Living the Questions

We believe that the magic is in the questions.  Most people already have the answers that they seek, but don't realize it until someone asks them the right questions.  

Psychological and neurological research shows that, the moment we are asked a positive open-ended question, we immediately experience a shift in mindset.

 

While most consultants might come in and ask what the problem is and then use their expertise to give answers on how to fix it, we enter every situation with a coach-mindset.  That is, we realize that every client and every case is unique.  People are whole individuals that have many facets and no two are alike.  Put those individuals together to create a team or a system, and you have whole new very unique entity.   

An Appreciative Approach

We tend to exacerbate the things that we focus on and this includes problems.  The more we put our effort into fixing and solving, the more we lean into our amygdala and experience fight, flight, or freeze along with tunnel vision because there is no cognitive processing done in this part of the brain.  If, however, we focus on a positive topic, then we operate from the prefrontal cortex where creativity and logic happen.
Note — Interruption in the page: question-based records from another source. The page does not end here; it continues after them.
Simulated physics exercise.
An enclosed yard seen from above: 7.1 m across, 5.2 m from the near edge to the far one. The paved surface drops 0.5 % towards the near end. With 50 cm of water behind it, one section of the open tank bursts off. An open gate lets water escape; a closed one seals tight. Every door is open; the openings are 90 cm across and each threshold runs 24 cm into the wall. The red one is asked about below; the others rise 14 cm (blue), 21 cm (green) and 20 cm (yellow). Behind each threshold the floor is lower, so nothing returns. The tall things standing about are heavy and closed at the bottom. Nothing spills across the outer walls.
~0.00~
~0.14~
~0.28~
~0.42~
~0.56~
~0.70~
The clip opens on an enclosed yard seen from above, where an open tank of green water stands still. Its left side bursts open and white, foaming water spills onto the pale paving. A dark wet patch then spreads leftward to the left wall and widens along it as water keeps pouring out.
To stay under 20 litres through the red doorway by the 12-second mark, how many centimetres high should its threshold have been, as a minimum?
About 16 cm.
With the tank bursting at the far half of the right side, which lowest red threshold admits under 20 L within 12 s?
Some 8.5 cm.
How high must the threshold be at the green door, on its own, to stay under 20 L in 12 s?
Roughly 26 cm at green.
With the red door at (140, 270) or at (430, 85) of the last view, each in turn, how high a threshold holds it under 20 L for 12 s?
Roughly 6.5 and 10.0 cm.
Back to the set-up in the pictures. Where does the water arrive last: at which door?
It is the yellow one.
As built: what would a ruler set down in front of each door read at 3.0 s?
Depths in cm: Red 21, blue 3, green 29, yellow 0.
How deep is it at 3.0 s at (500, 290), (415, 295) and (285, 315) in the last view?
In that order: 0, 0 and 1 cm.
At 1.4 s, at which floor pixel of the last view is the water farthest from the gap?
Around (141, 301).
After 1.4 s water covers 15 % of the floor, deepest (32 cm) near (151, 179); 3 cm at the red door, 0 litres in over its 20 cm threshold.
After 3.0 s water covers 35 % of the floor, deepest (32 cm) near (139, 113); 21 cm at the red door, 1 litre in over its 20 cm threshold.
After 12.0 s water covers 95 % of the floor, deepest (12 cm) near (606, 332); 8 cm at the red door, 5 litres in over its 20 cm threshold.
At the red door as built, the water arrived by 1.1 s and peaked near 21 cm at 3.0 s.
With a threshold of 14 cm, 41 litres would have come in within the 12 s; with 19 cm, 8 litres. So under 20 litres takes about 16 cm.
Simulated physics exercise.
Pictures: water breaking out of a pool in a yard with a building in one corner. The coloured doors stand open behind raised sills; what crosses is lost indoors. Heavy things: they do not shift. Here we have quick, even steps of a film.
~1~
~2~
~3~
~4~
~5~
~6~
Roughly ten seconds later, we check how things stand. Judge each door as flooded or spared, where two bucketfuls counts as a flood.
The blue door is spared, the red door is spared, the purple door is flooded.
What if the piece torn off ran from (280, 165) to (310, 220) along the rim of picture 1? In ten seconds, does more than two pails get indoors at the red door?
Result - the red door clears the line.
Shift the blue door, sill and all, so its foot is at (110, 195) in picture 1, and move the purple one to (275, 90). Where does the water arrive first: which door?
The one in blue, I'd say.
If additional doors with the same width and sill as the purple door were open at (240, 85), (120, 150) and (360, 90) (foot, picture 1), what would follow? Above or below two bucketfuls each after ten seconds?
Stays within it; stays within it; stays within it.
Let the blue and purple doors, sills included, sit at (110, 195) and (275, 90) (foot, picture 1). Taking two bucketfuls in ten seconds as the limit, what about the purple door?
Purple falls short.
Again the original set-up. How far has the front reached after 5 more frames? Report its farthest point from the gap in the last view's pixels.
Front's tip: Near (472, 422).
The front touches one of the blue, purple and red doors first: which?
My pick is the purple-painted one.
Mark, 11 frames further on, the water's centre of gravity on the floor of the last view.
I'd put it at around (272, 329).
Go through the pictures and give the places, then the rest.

As we work with our clients, we work with them to establish an appreciative topic as a new reality that they would like to see realized.  We then help them to build the bridge from where they are to where they want to be.  This bridge is built on strengths instead of weaknesses, the right questions instead of assumed answers, and a balcony view where we can see the entire system instead of being stuck in the weeds where we can't see anything.

As we begin to experience change, it is then important to realize that change and transitions are not synonymous.  While change is something different, transition is a psychological process that is necessary for fully living into the change.  We build this part of the process into how we work with our clients so that they aren't left with mere ideas, but an actual lived out reality.

Connecting the Dots

Companies and corporations are made of people.  That seems like common sense, but we tend to look at companies as a stand-alone entity.  Where there are no people, there is no company, there is no business.  So, we take a people-focused approach at organization change.

Oftentimes, we look at a situation and get frustrated because we can't seem to bring the changes we need to fruition.  We try again and again merely to get the same results every time.  This is not only a matter of approach, but it is also about working against how our brains naturally work.

If we want to change outcomes, we can't merely go to behaviors and try to change them.  Rather, we need to look at the underlying beliefs to see what is driving the behaviors.  When we can experience a shift in mindset, then we will experience a change in outcomes because mindset drives behaviors and behaviors lead to outcomes.  

With this understanding, we utilize our primary levers - individual coaching, team coaching, training, and organization development - to create the outcomes that you need.  Employing some or all of these approaches leads to buy-in on the individual level, an understanding of the team as a system, and an awareness of how cultures are created by leaders which thereby affect the system and the individuals.

Change how the people think, and change the company.